By James Stairs
Montreal – Canada’s landmark genocide trial was dramatically interrupted Thursday when the Rwandan man accused of war crimes came to court in a wheelchair after being severely beaten by a fellow prison inmate who read the trial’s shocking details of rape and murder in a local newspaper.
Desire Munyaneza, 40, is charged under Canadian law with two counts of genocide, two of crimes against humanity and three counts of war crimes for his role in the 1994 Rwandan genocide.
Munyaneza has pleaded not guilty to the charges. If convicted, he faces life in a Canadian prison.
An estimated 800,000 people, mostly Tutsis and moderate Hutus, died in the 100 days of violence that engulfed the African nation 13 years ago this week.
The son of a wealthy Hutu businessman from the town of Butare, 135 kilometres south of the Rwandan capital Kigali, Munyaneza fled to Canada in 1996 but was denied refugee status.
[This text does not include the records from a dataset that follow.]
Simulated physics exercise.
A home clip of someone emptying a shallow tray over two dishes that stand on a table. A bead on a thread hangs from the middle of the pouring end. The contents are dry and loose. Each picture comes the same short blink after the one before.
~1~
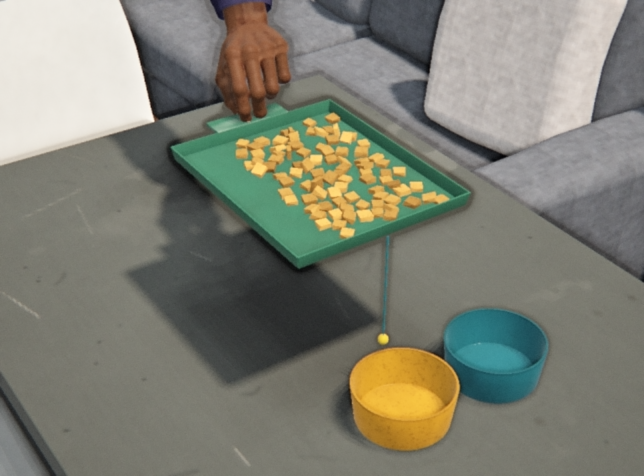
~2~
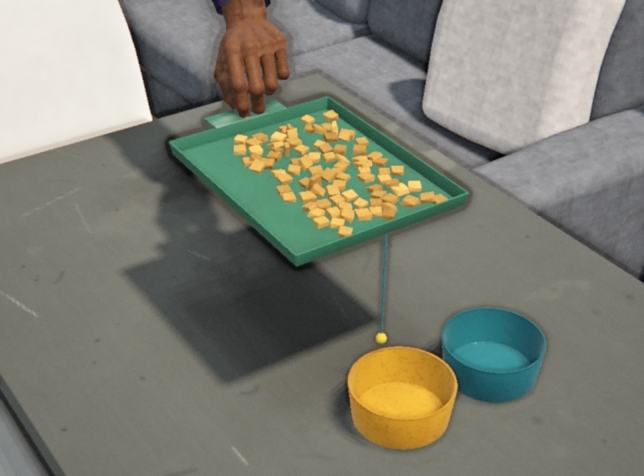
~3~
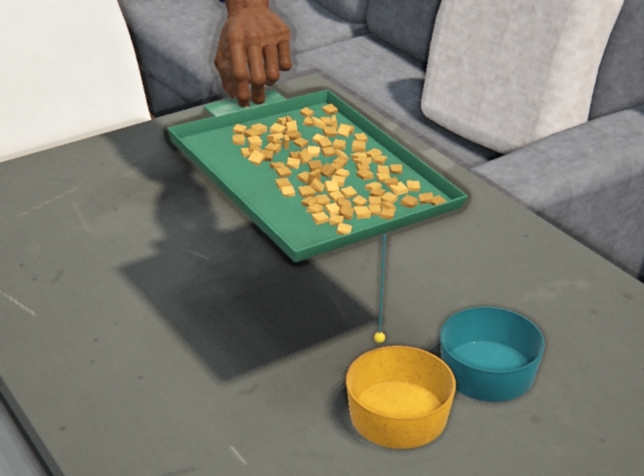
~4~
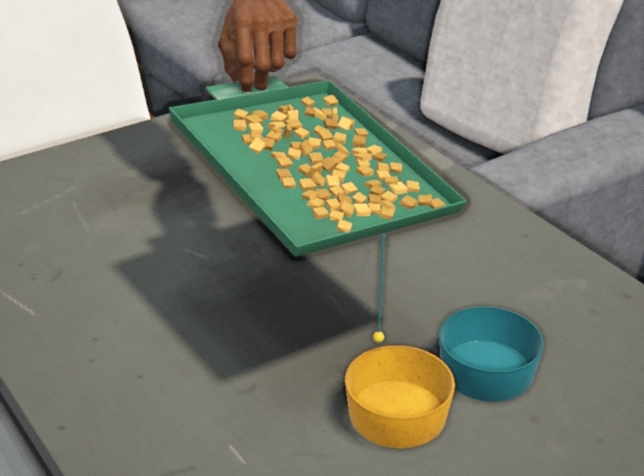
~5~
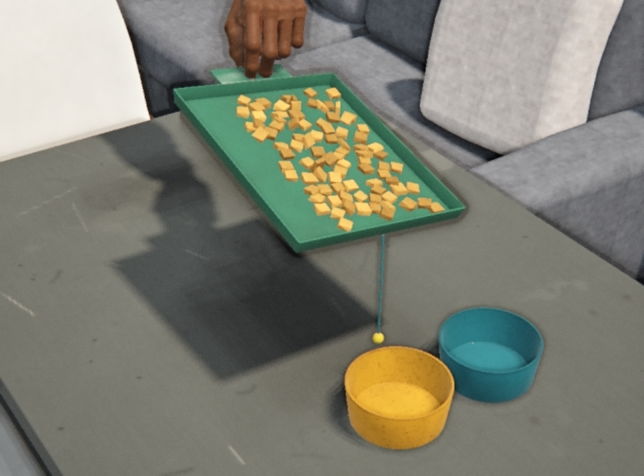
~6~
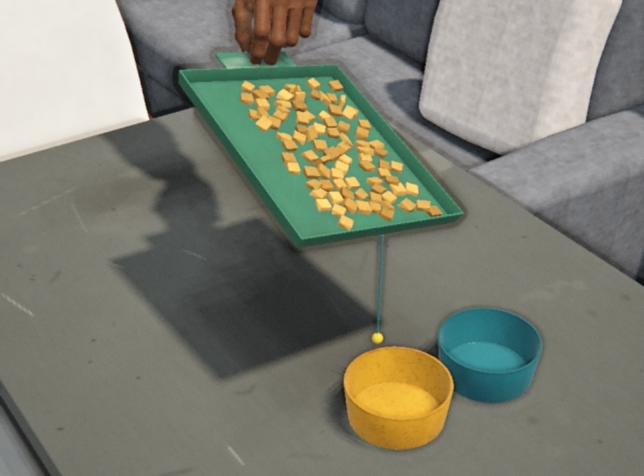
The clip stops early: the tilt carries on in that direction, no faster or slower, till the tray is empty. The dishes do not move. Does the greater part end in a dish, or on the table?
The two hold less than half of the load.
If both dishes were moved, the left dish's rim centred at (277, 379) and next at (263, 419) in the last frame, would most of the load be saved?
First under half, then under half.
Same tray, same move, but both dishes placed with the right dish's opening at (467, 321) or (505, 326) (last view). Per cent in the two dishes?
Roughly 60 per cent, and 20 per cent.
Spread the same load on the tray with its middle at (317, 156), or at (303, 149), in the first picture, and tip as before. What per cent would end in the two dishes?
About 30 and 40 per cent.
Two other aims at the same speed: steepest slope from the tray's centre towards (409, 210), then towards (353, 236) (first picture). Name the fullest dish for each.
One: The right-hand dish. Two: The left dish.
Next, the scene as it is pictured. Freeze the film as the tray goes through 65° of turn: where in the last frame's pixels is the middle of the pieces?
Near (409, 176).
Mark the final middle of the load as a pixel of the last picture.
Close to (428, 346).
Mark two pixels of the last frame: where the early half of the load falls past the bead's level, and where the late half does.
First near (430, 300), later near (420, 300).
Soon after the last picture, tray tipped steeply; nearly all on the tray; a stray few in the air.
A little later, tray tipped past a quarter turn; about two thirds on the tray; a small part in the right dish; about a quarter outside both; a small part in the air.
Later still, tray tipped past a quarter turn; a stray few in the left dish; a small part in the right dish; most outside both.
At rest, tray tipped past a quarter turn; a stray few in the left dish; a small part in the right dish; most outside both.
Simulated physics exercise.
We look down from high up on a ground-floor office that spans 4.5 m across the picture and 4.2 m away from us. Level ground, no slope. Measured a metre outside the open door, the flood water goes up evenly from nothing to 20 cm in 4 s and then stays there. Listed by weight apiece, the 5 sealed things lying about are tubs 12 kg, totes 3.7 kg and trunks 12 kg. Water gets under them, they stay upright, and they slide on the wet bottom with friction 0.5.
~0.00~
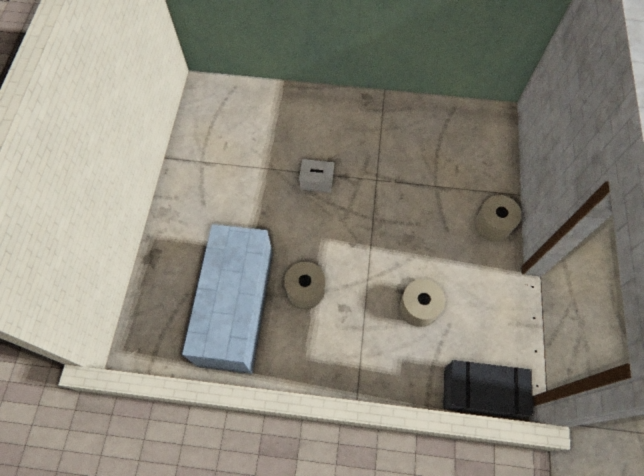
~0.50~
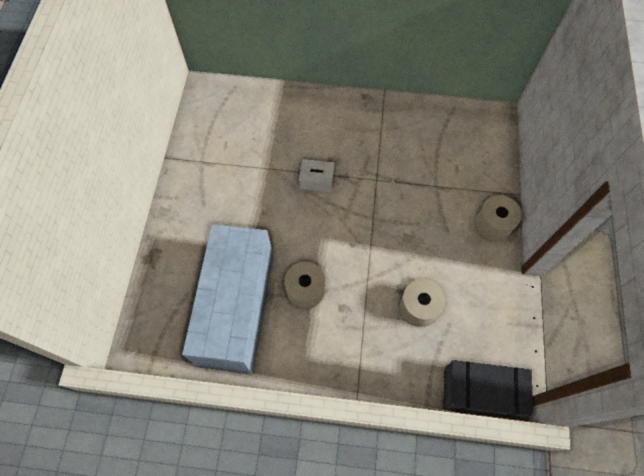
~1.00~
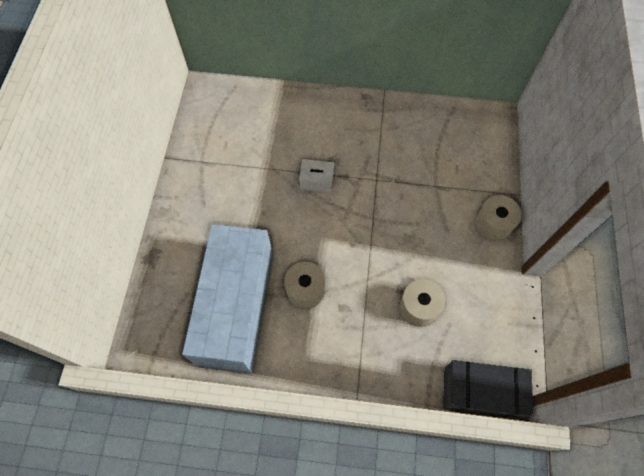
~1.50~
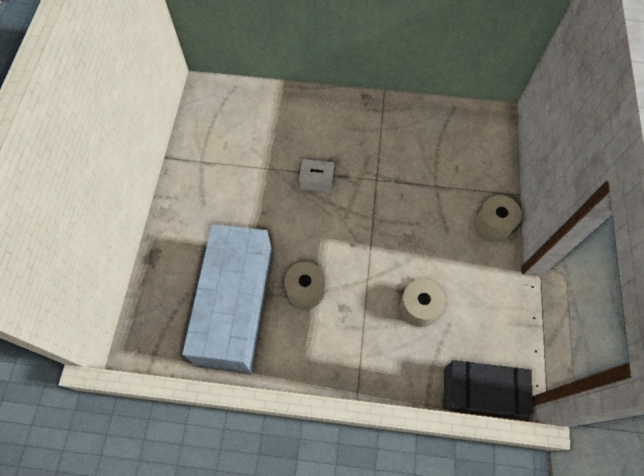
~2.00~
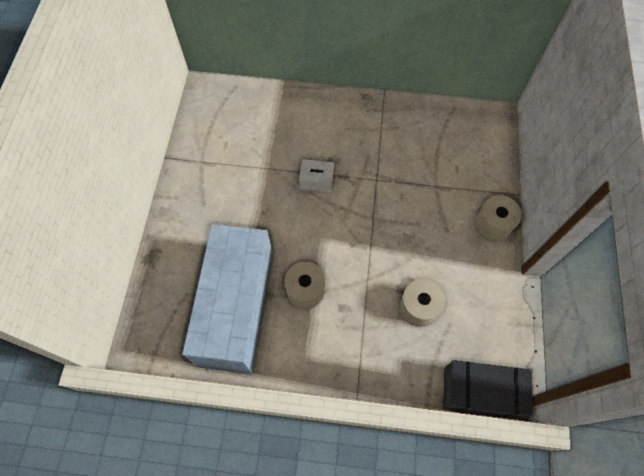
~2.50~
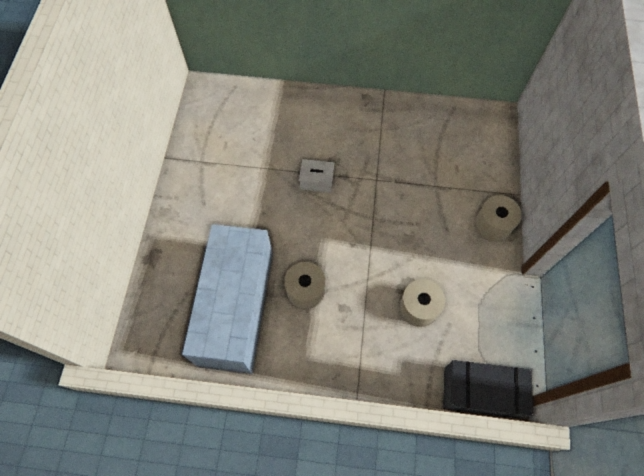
At the start, a room seen from above has a dry floor holding a long blue block, three round tan objects, a small grey box and a black trunk. Water spreads over the paving outside, then covers the doorway at right and creeps just inside, while the objects stay still.
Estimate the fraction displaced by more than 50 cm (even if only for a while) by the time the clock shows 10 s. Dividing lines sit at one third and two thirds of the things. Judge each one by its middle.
My call: Two thirds or more of them.
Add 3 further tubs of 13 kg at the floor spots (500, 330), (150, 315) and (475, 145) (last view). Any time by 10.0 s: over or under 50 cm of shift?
So, in the order asked, it's too far, not far enough and not far enough.
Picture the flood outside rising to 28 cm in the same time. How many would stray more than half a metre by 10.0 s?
I count 4 of them in that case.
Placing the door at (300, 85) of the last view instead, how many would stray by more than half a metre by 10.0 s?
Then it comes to 3.
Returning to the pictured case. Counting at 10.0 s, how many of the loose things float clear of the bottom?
That would be 3 of them.
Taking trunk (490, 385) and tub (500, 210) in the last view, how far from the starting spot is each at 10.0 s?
The first is 150 cm from its start, the second 0 cm.
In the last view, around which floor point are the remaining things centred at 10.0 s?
I'd put it close to (329, 172) in the last view.
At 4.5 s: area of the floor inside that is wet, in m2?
Somewhere about 6.0 m2, give or take.
After 3.5 s 0 of 5 are over 50 cm from their spots; 0 afloat.
After 4.5 s 0 of 5 are over 50 cm from their spots; 0 afloat.
After 7.0 s 3 of 5 are over 50 cm from their spots; 2 afloat.
After 10.0 s 4 of 5 are over 50 cm from their spots, and 4 have been at some point; 3 afloat.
He remained in Toronto until he was arrested in October 2005 after being recognized by members of the local Rwandan community, who reported him to police.
Canada is the second western nation, after Belgium, to try alleged participants of the Rwandan genocide in the country they fled to. The case is the first prosecution under Canada’s Crimes Against Humanity and War Crimes Act, tabled in 2000.
Munyaneza appeared in the Montreal courtroom Thursday in a wheelchair, his head lolling to one side as he dabbed his noticeably swollen face with a handkerchief. He did not address the court.
According to his attorneys, Munyaneza was slashed across the face and beaten in a common area of the Montreal prison where he was being held. He has since been moved to another facility.
‘Someone obviously tried to severely injure if not kill him,’ defense lawyer Laurence Cohen said outside the courtroom Thursday, questioning why the father of two had been left alone with his attacker.
‘He’s lucky to be alive,’ Cohen added. ‘From what I understand, the attacker read about the trial in the newspaper.’
Quebec police said Thursday that they are investigating the incident but that no charges had been filed as yet. The attacker, who has not been named, reportedly has a history of violent behaviour.
Presiding judge Andre Denis, was visibly angered by the events, calling the incident ‘intolerable,’ adding that he was embarrassed that the attack had disrupted the high-profile case.
Testimony at the trial has been graphic and disturbing with the witnesses’ identities shielded from public view for fear of reprisal in Rwanda.
On Tuesday, a witness, identified by the code name C-17, testified that Munyaneza raped her on four separate occasions, pulling her from a huddled group of refugees who had sought safety in the Butare prefecture, or local government office, before assaulting her in a remote location.
C-17, 20 years old at the time, testified that she saw Munyaneza rape two other women and murder two men from the refugee group. Other members of the Interahamwe militia pummelled the men with clubs as Munyaneza slashed one to death with a machete.
The trial, now in its third week, heard earlier that an armed Munyaneza manned a roadblock in Butare, demanding identification cards in the aftermath of the airplane crash that killed Rwandan president Juvenal Habyarimana – an event used by Hutu extremists to set off a campaign to exterminate the Tutsi minority.
Several witnesses testified that Munyaneza loaded Tutsi refugees onto a pick-up truck stained with blood, telling them that they would be escorted to safety only to be taken to the killing fields and mass graves located outside of the town.
The trial has also seen several animated exchanges between the witnesses and defense attorneys.
At one point, a witness, angered by the detail-oriented questioning of attorney Richard Perras, admonished him for focusing on dates and prior testimony.
‘Why must I repeat answers I have already given,’ she demanded. ‘Do you want me to say that the people of Rwanda were killed by hyenas?’
The trial is scheduled to resume Monday and is expected to last well into the summer. Nine more Rwandan witnesses are expected to testify over the coming weeks. Several others will testify in June including retired Canadian general Romeo Dallaire, who led an undermanned UN force in Rwanda during the genocide.